Sur ces digressions, bouclons la boucle en passant au dernier morceau de cette playlist monomaniaque, une réminiscence qui revient pour de bon à l’origine jazz mais avec un twist conséquent. Avec cette proposition figurant sur sa partie du double album Speakerboxx / The Love Below, André 3000 a tout simplement plié l’histoire : une interprétation tout ce qu’il y a de plus classique du classique, jazz et toujours à moitié dans les clous, mais totalement écrasée par une cavalcade de boîte à rythmes qui ne prend jamais de pause à part dans les derniers instants, un truc à la fois très ATLanta et D’n’B. Ça c’est de l’audace, une tentative qui me parle très très fort ! D’ailleurs Speakerboxx / The Love Below est un album clairement sous-coté, la paire avait anticipé et tenté plein de trucs, je m’en rends compte maintenant, alors que je l’écoutais en boucle sans vraiment le comprendre à l’époque.

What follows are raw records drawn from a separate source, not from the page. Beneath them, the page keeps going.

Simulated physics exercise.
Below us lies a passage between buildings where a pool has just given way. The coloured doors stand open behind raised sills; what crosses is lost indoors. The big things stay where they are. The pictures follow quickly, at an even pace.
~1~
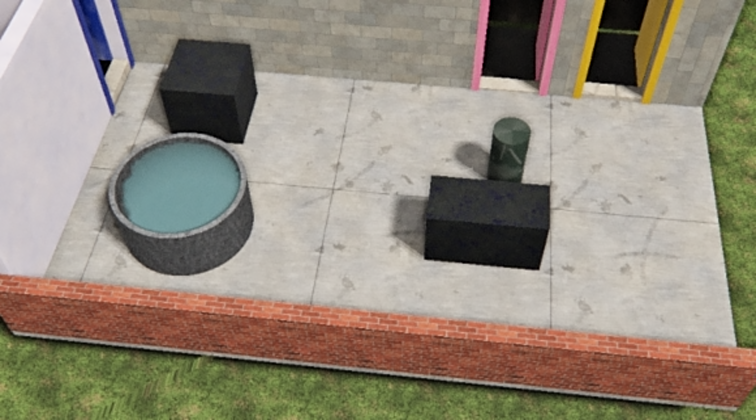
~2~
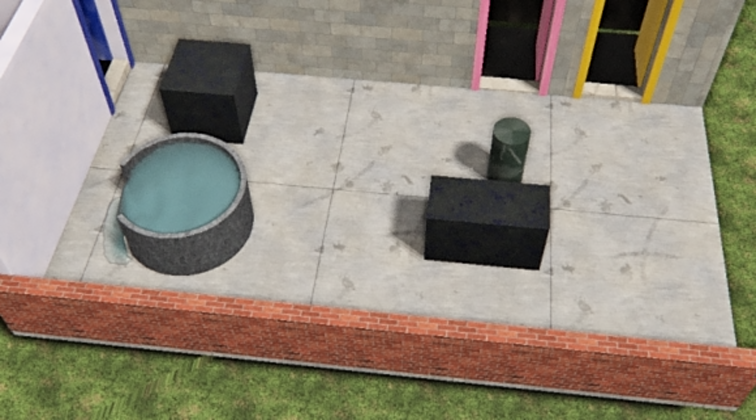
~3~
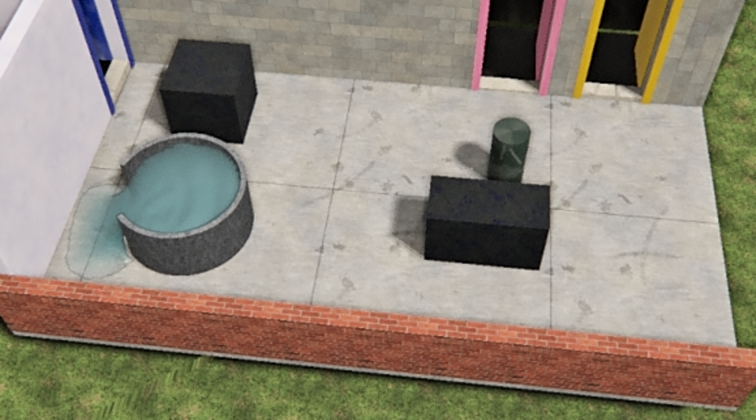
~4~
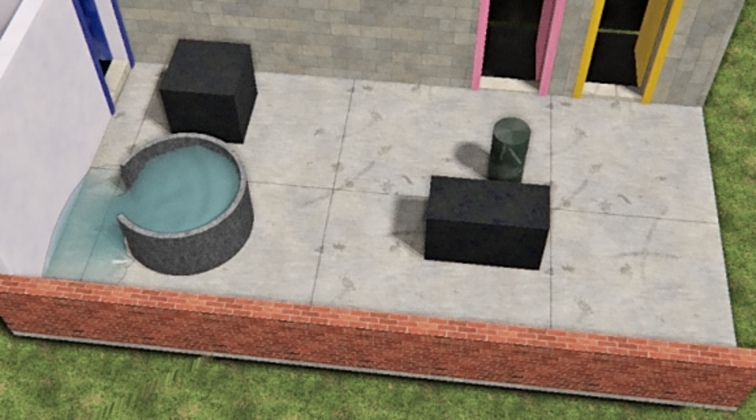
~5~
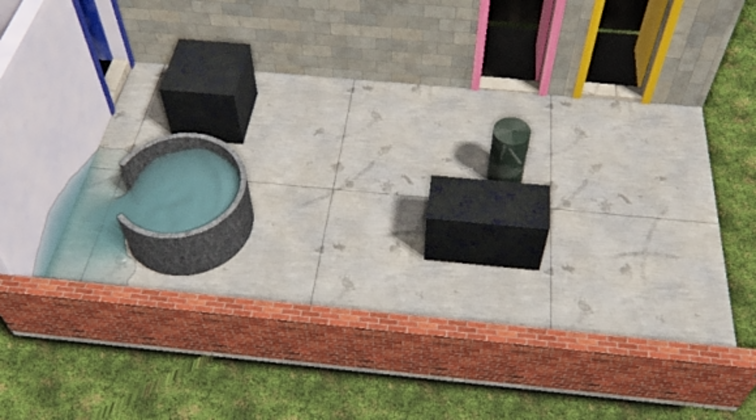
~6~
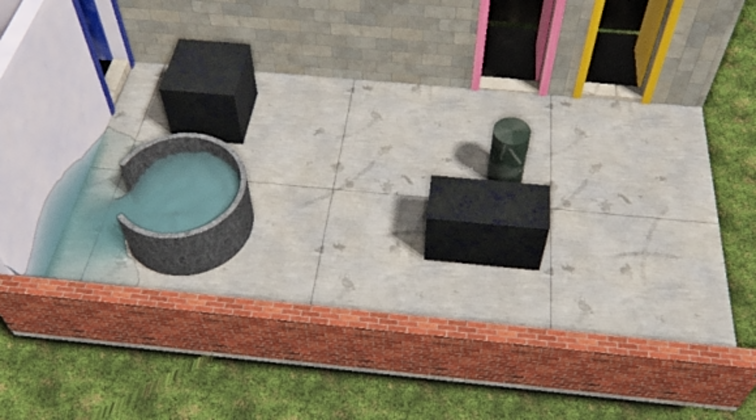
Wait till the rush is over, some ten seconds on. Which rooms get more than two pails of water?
One by one: The blue door stays under that; the yellow door stays under that; the pink door stays under that.
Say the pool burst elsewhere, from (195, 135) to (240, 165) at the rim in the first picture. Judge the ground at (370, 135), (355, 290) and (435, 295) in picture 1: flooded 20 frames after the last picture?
In turn: Covered, dry, free of water.
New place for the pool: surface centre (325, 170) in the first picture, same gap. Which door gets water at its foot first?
I say the door marked blue.
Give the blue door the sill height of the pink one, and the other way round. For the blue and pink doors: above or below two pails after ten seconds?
One by one: The blue door lets more in; the pink door is under.
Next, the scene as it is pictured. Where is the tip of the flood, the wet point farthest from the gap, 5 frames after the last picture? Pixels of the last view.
Close to (135, 63).
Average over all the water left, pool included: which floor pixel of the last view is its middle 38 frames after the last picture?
Close to (270, 198).
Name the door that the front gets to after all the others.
I say the yellow door.
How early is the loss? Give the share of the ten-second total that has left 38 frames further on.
I make it 40 per cent.
A moment on, water covers 15 % of the floor; the blue door wet at the sill, nothing in, the yellow door not reached, the pink door not reached.
Next, water covers 25 % of the floor; the blue door wet at the sill, nothing in, the yellow door not reached, the pink door not reached.
Then, water covers 50 % of the floor; the blue door under two buckets in, the yellow door not reached, the pink door not reached.
Later, water covers 80 % of the floor; the blue door under two buckets in, the yellow door wet at the sill, nothing in, the pink door wet at the sill, nothing in.
In the end, water covers 90 % of the floor; the blue door under two buckets in, the yellow door wet at the sill, nothing in, the pink door under two buckets in.
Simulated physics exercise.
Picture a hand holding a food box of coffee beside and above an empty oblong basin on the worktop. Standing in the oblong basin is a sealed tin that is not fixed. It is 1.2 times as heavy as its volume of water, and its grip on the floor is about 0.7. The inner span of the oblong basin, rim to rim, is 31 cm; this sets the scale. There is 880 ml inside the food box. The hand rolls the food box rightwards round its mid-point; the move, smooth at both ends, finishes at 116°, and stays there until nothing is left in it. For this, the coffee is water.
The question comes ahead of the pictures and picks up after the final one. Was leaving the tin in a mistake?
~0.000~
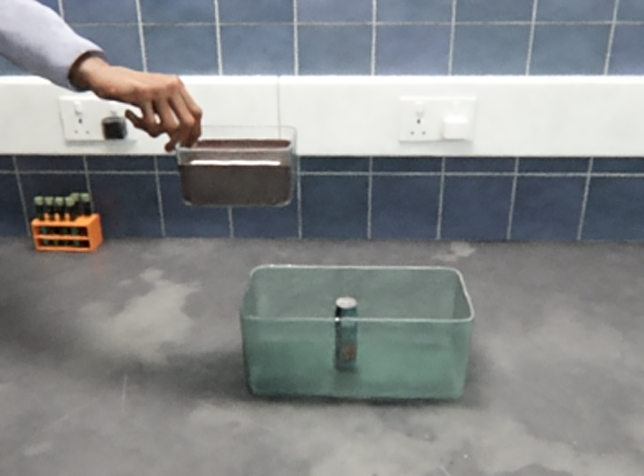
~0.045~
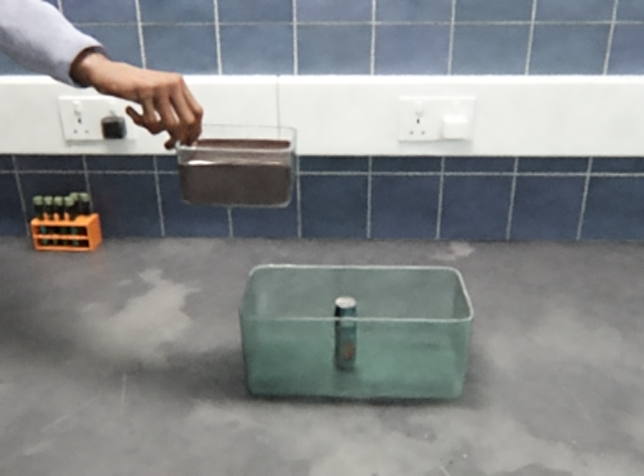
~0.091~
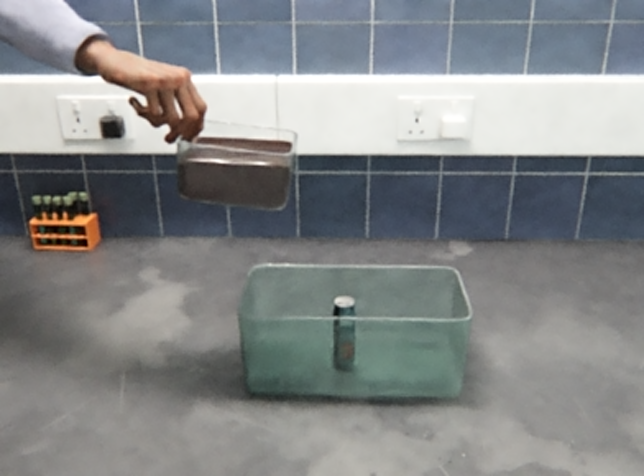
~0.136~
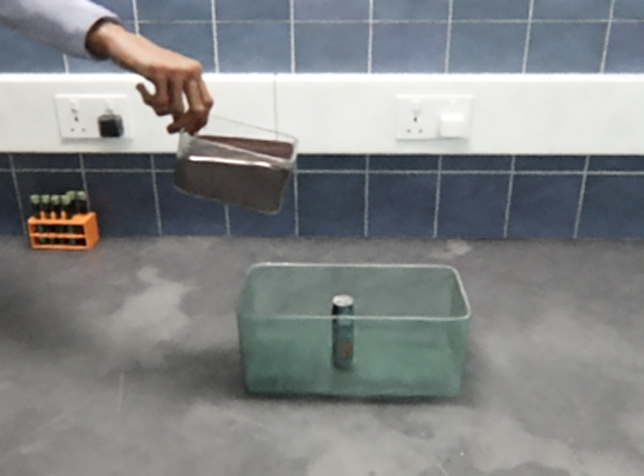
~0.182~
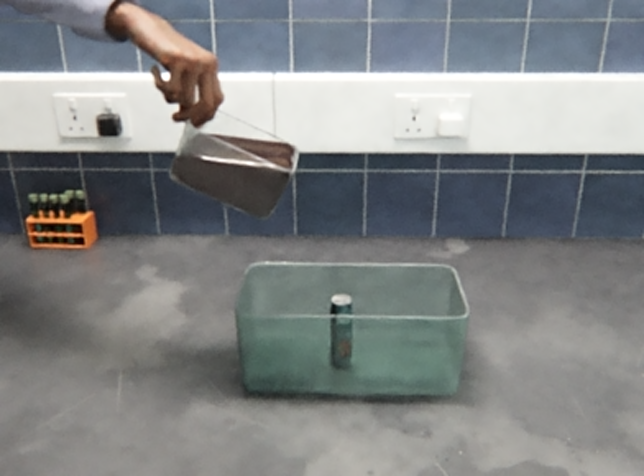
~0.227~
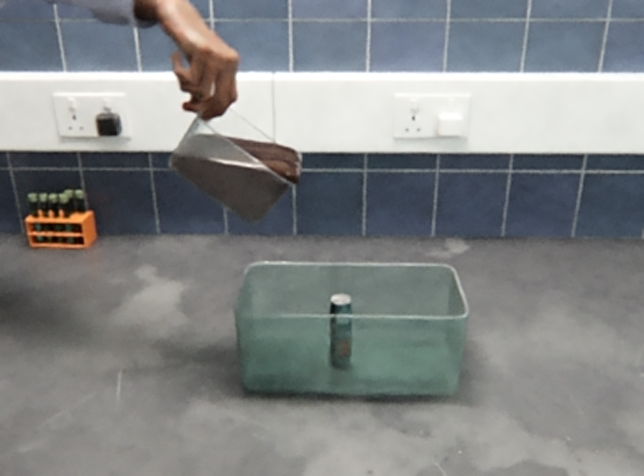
Yes, it gets knocked over.
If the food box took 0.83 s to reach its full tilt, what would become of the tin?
Then it holds its balance.
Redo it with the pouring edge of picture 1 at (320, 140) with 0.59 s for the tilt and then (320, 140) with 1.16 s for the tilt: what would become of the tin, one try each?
The tin stays vertical the first time and stays vertical the second time.
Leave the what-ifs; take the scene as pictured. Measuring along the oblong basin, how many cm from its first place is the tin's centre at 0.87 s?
The tin has gone some 3 cm.
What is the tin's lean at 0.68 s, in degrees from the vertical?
It sits at roughly 5°.
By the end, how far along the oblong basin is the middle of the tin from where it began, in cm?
In the end the tin's centre has shifted about 8.0 centimetres.
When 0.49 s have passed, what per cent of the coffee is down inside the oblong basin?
I reckon close to 28 percent of it.
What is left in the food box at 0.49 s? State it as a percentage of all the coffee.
14 %.
By 0.49 s the tilt is 107° and 14 per cent is still to pour; the tin stands where it began.
By 0.68 s the tilt is 116° and 1 per cent is still to pour; the tin stands 1 cm from where it began.
By 0.87 s the tilt is 116° and 0 per cent is still to pour; the tin leans 24°.
By 1.09 s the tilt is 116° and 0 per cent is still to pour; the tin lies on its side.
At rest the tin lies on its side.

Vous voyez, je ne vous avais pas menti avec ce titre, je vous ai vraiment parlé de mes choses préférées, dingue non ? C’est ça la garantie Ponceau, jamais de mensonge, satisfaction au max et de la pédagogie, encore et toujours. Peut-être que notre ministre de l’éducation devrait me mettre sous contrat, moi aussi ? En tout cas je sais à quel saint je me vouerais, et vous vous en doutez aussi sûrement un peu.